Book Review – The Outstretched Shadow [Obsidian Mountain]

3 stars. Mercedes Lackey teams up with James Mallory for the epic fantasy series Obsidian Mountain. Young Kellen Tavadon, son of the Arch-Mage of the city of Armethalieh, is an indifferent student of magic at best, and largely ignored by his father unless he’s at the receiving end of a list of filial shortcomings. He discovers three books of Wild Magic that feels natural and right to him, and that leads him to banishment and confrontation.
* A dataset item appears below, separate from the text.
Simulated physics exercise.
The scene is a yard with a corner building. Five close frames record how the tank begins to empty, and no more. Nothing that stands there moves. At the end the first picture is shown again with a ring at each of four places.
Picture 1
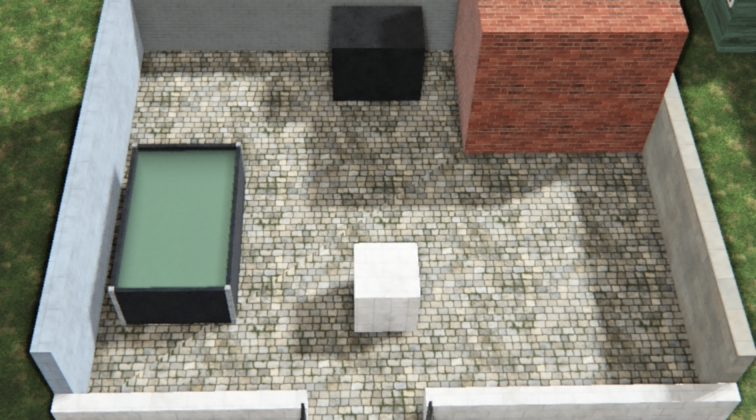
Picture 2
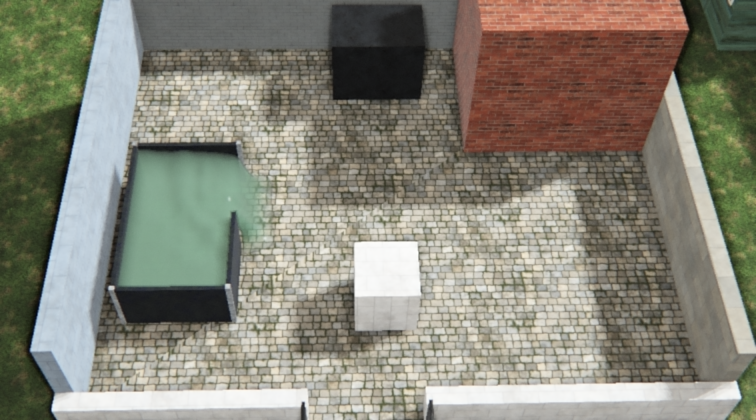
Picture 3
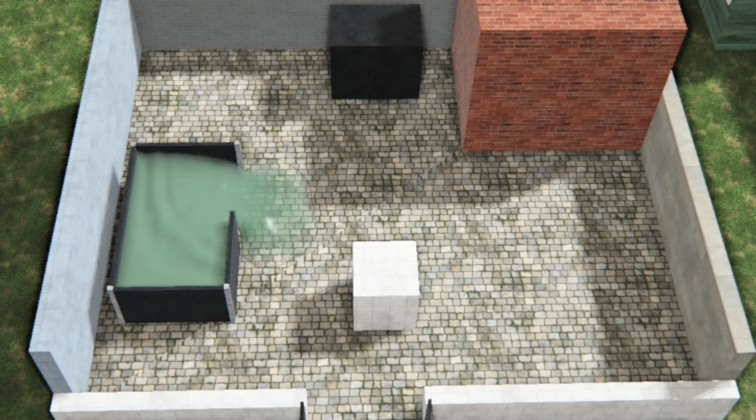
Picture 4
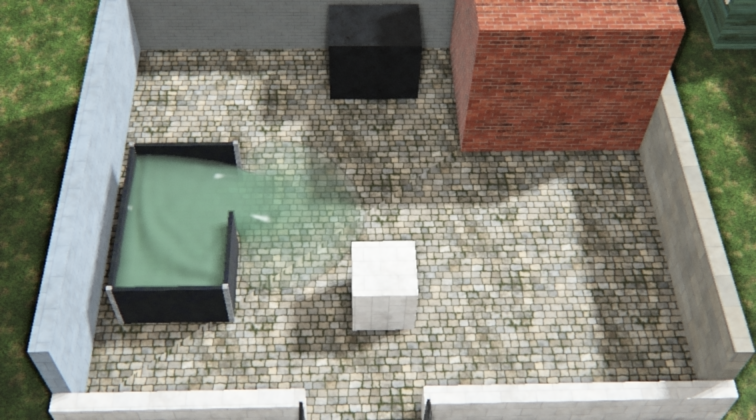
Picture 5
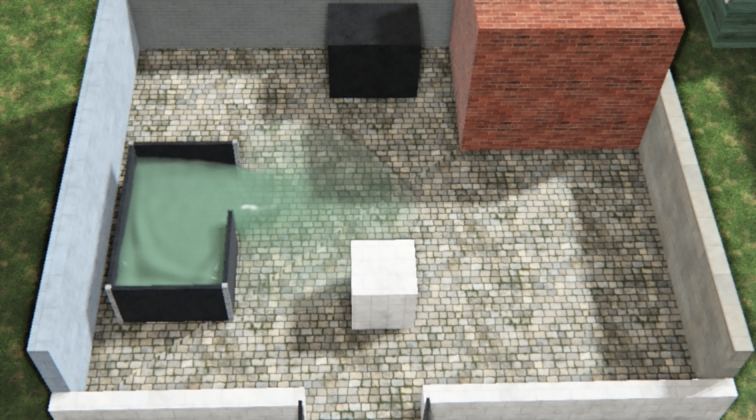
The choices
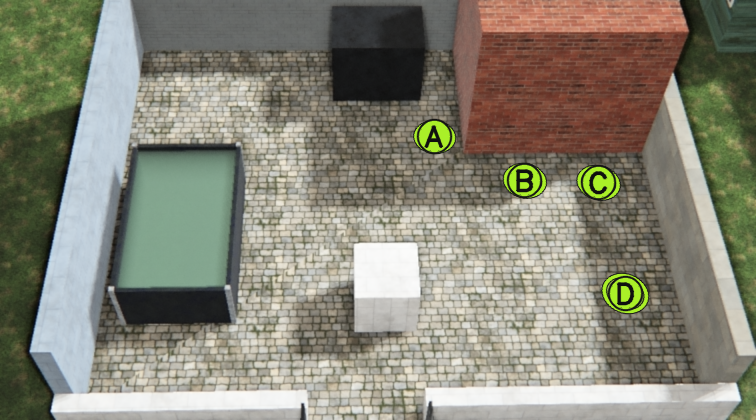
The clip opens on a walled, cobbled yard with a brick corner building, a black block, a white block and a dark tank full of green liquid at left. A gap appears in the tank's right side, and liquid pours out, spreading rightward across the cobbles in a thin, widening sheet above the white block.
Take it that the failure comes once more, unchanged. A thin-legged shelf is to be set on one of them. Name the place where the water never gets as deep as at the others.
Place B does it best.
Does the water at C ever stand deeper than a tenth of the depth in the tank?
Yes.
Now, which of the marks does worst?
That would be A.
On the marked copy, A at (434, 136); B at (524, 180); C at (598, 182); D at (625, 293).
For place A, the water peaks at about 38 % of the depth that stood in the tank.
For place B, the water peaks at about 12 % of the depth that stood in the tank.
For place C, the water peaks at about 26 % of the depth that stood in the tank.
For place D, the water peaks at about 25 % of the depth that stood in the tank.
The strength of The Outstretched Shadow lies in its characters and its strong world, especially the creative system of magic. The characters are likable and realistic (with a few cookie cutter exceptions such as Kellen’s father), and even though the high fantasy creatures are archetypal, they are made interesting through persona and actions. Even the baddies, the Endarkened, are interesting in a gruesome sort of way. I especially liked the different types of magic that the authors present, and the totalitarian city of Armithalieh is a great concept.

The plot is pretty standard for the genre–the Endarkened threaten the world, hero must go on a quest to shoot a proton torpedo into the weak point, just like Beggar’s Canyon back home destroy the curse at a largely undefended chink in the armor that could have been totally foreseen. It hints at much more epic quests to come, setting the series up nicely for more adventure.

The Outstretched Shadow could have been substantially improved by some judicious editing. Many sections of the book inspire absolute tedium, saying the same descriptions over and over again, or describing Kellen’s inner feelings. And he’s a confused, scared teen for much of the book, so those inner feelings get rather melodramatic. Minutiae about Armethalieh is commonplace, so it took me a few weeks of off-and-on reading to really get into anything happening in the story. The authors are guilty time after time of “tell instead of show” and the work really suffers for it. I’m glad the authors’ characters and world were interesting enough to warrant their muddled prose (and I haven’t noticed such issues in Lackey’s past writing, just saying).

A creative high fantasy driven by Lackey’s talent for good characters.